Volgens de Birmaanse historicus Thant Myint-U zijn de huidige hervormingen niet het gevolg van de sancties. “De historische hervormingen vinden plaats ondanks, niet dankzij de sancties. Ze vinden niet plaats door de buitenlandse druk maar doordat iedereen, ook de elite, zich er steeds meer van bewust is dat Myanmar de 21ste eeuw moet binnengaan.”
Washington legde als eerste sancties op. Dat gebeurde in 1988, toen het militaire regime straatprotest bloedig onderdrukte en meer drieduizend activisten doodde. Onder meer investeringen, financiële hulp en import van Birmaanse producten werden teruggeschroefd. De Europese Unie volgde in 1996. De sancties waren gericht tegen de bezittingen van meer dan duizend Birmaanse bedrijven. Militairen en hun aanhangers kregen geen visa meer.
Bevolking getroffen
De sancties hebben vooral de bevolking getroffen, zegt Zaw Oo, een Birmaans econoom die in Thailand werkt. De opkomende kledingsector ging ten onder. In 2000 waren er nog 210 kledingfabrieken, die vooral voor de export werkten en bijna 120.000 mensen tewerkstelden. Vandaag blijven er nog maar 130 fabrieken over, goed voor 50.000 banen.

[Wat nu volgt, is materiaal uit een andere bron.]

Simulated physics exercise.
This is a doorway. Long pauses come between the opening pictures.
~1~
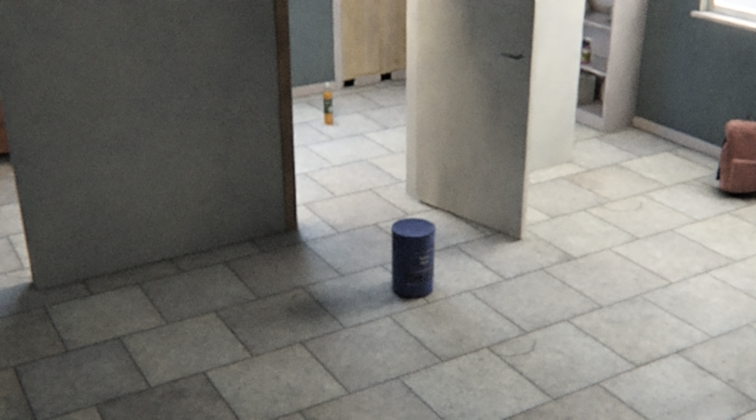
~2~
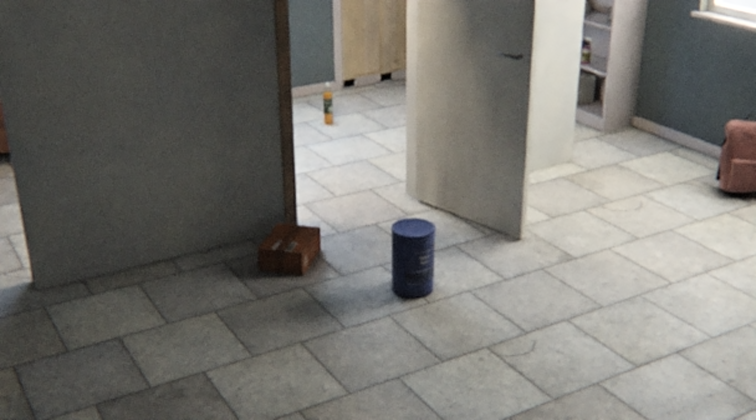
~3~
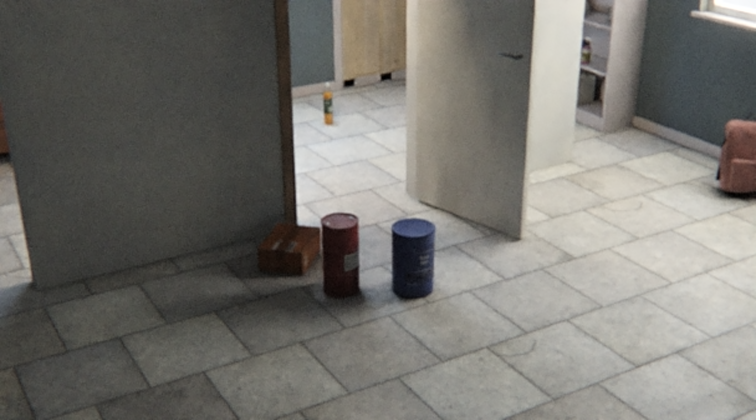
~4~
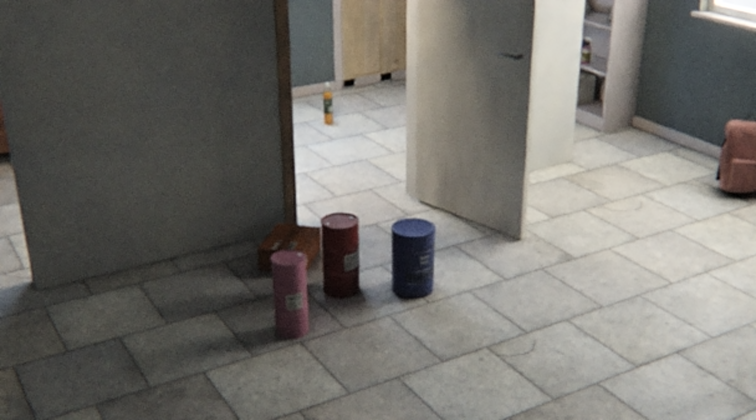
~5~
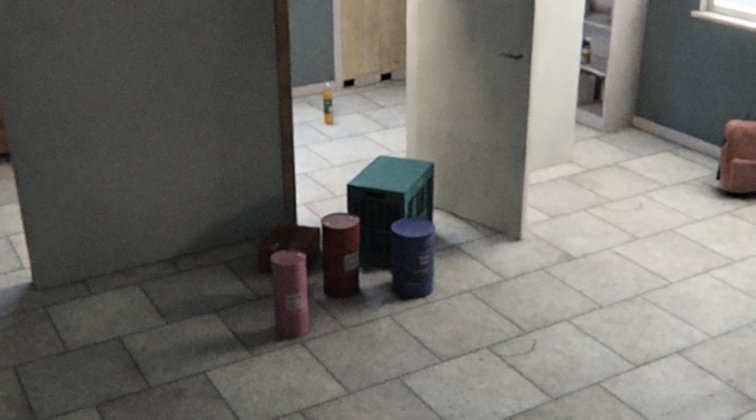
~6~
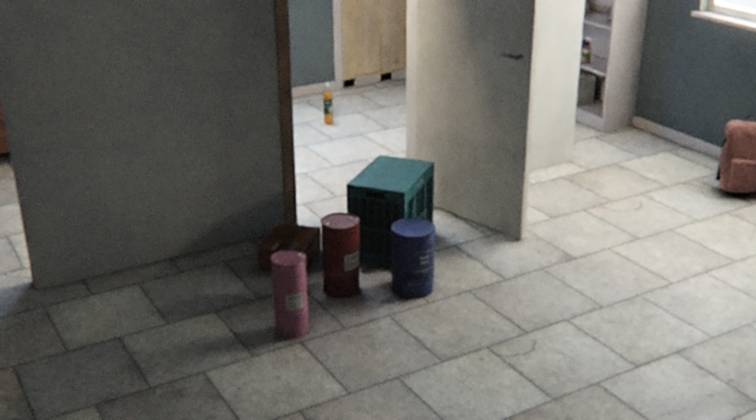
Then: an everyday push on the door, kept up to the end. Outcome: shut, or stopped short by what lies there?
Stopped short.
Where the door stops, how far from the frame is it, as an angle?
Around 50 degrees.
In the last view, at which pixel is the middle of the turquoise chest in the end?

“De kledingfabrieken werden geviseerd door de Amerikaanse sancties”, zegt Zaw Oo. “De mensen die hun baan kwijt raakten, hadden niet de middelen of mogelijkheden om een alternatief inkomen te vinden. De Amerikaanse regering had die mensen moeten helpen in plaats van straffen. De grote vissen in het land werd niet geraakt door de sancties. Zij hebben kunnen overleven, en het regime kon de laatste tien jaar zijn economie aanzwengelen dankzij de export van aardgas.”
Ook de ontwikkelingshulp daalde. Er komt nog ongeveer 3 euro humanitaire hulp per inwoner binnen. Het naburige Laos krijgt 50 euro, Cambodja 33 euro.
Sancties opheffen
“Het wordt tijd om op een veel gedetailleerder en genuanceerder manier over de effectiviteit van de sancties te praten”, zegt David Scott Mathieson, Birma-onderzoeker voor Human Rights Watch. “De VS, de EU, Australië en Canada zouden moeten bespreken welke sancties kunnen worden opgeheven door de hervorming en welke behouden kunnen blijven om zeker te zijn dat de mensenrechtenschendingen stoppen. Het zou dwaas zijn om alle sancties op te heffen als gevolg van de veranderingen. We hebben het hier nog steeds over een ongelooflijk brutaal, tegendraads en geïsoleerd regime.”